UU ITE dan Konten Melanggar Kesusilaan

Selain UU Pornografi, kita juga dapat meninjau Undang-Undang Nomor 11 Tahun 2008 tentang Informasi dan Transaksi Elektronik (“UU ITE”) sebagaimana diubah oleh Undang-Undang Nomor 19 Tahun 2016. Pasal 45 ayat (1) UU 19/2016 menyatakan bahwa setiap orang yang dengan sengaja dan tanpa hak mendistribusikan, mentransmisikan, atau membuat dapat diaksesnya informasi elektronik dan/atau dokumen elektronik yang melanggar kesusilaan sebagaimana diatur dalam Pasal 27 ayat (1) dapat dikenai hukuman pidana penjara maksimal enam tahun dan/atau denda maksimal Rp1 miliar.

Transmisi Konten Melanggar Kesusilaan dalam VCS

Dalam penjelasan Pasal 27 ayat (1) UU 19/2016, disebutkan bahwa “mentransmisikan” adalah mengirimkan informasi elektronik dan/atau dokumen elektronik yang ditujukan kepada satu pihak lain melalui sistem elektronik.
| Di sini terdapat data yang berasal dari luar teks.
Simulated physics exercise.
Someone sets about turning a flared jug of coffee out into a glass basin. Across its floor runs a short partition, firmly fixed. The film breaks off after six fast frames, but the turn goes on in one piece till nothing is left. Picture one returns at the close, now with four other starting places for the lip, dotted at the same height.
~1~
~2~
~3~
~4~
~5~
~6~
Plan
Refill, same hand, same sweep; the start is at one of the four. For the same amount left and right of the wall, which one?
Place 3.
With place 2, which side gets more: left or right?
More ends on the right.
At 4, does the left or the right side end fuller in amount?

Berdasarkan penjelasan tersebut, transmisi konten melanggar kesusilaan yang ditujukan kepada satu orang saja sudah memenuhi unsur pelanggaran terhadap Pasal 27 ayat (1) UU 19/2016. Dalam konteks VCS, penting untuk diingat bahwa layanan ini melibatkan komunikasi dua arah antara pengguna dan penyedia jasa VCS. Oleh karena itu, pengguna jasa VCS juga berpotensi dipidana berdasarkan UU ITE dan perubahannya.

Kesimpulan

Secara hukum, pelaksanaan Video Call S*x (VCS) dapat mendapatkan hukuman jika melanggar ketentuan yang diatur dalam UU Pornografi dan UU ITE di Indonesia. Penting bagi kita sebagai pengguna teknologi komunikasi untuk memahami batasan hukum yang berlaku dan menggunakan teknologi tersebut dengan bijak serta bertanggung jawab. Jaga privasi dan ikuti ketentuan yang ada agar terhindar dari masalah hukum yang dapat timbul.

Disclaimer: Artikel ini hanya bertujuan memberikan informasi umum mengenai pandangan hukum terkait VCS di Indonesia. Jika Anda membutuhkan nasihat hukum yang lebih spesifik, disarankan untuk berkonsultasi dengan ahli hukum yang kompeten.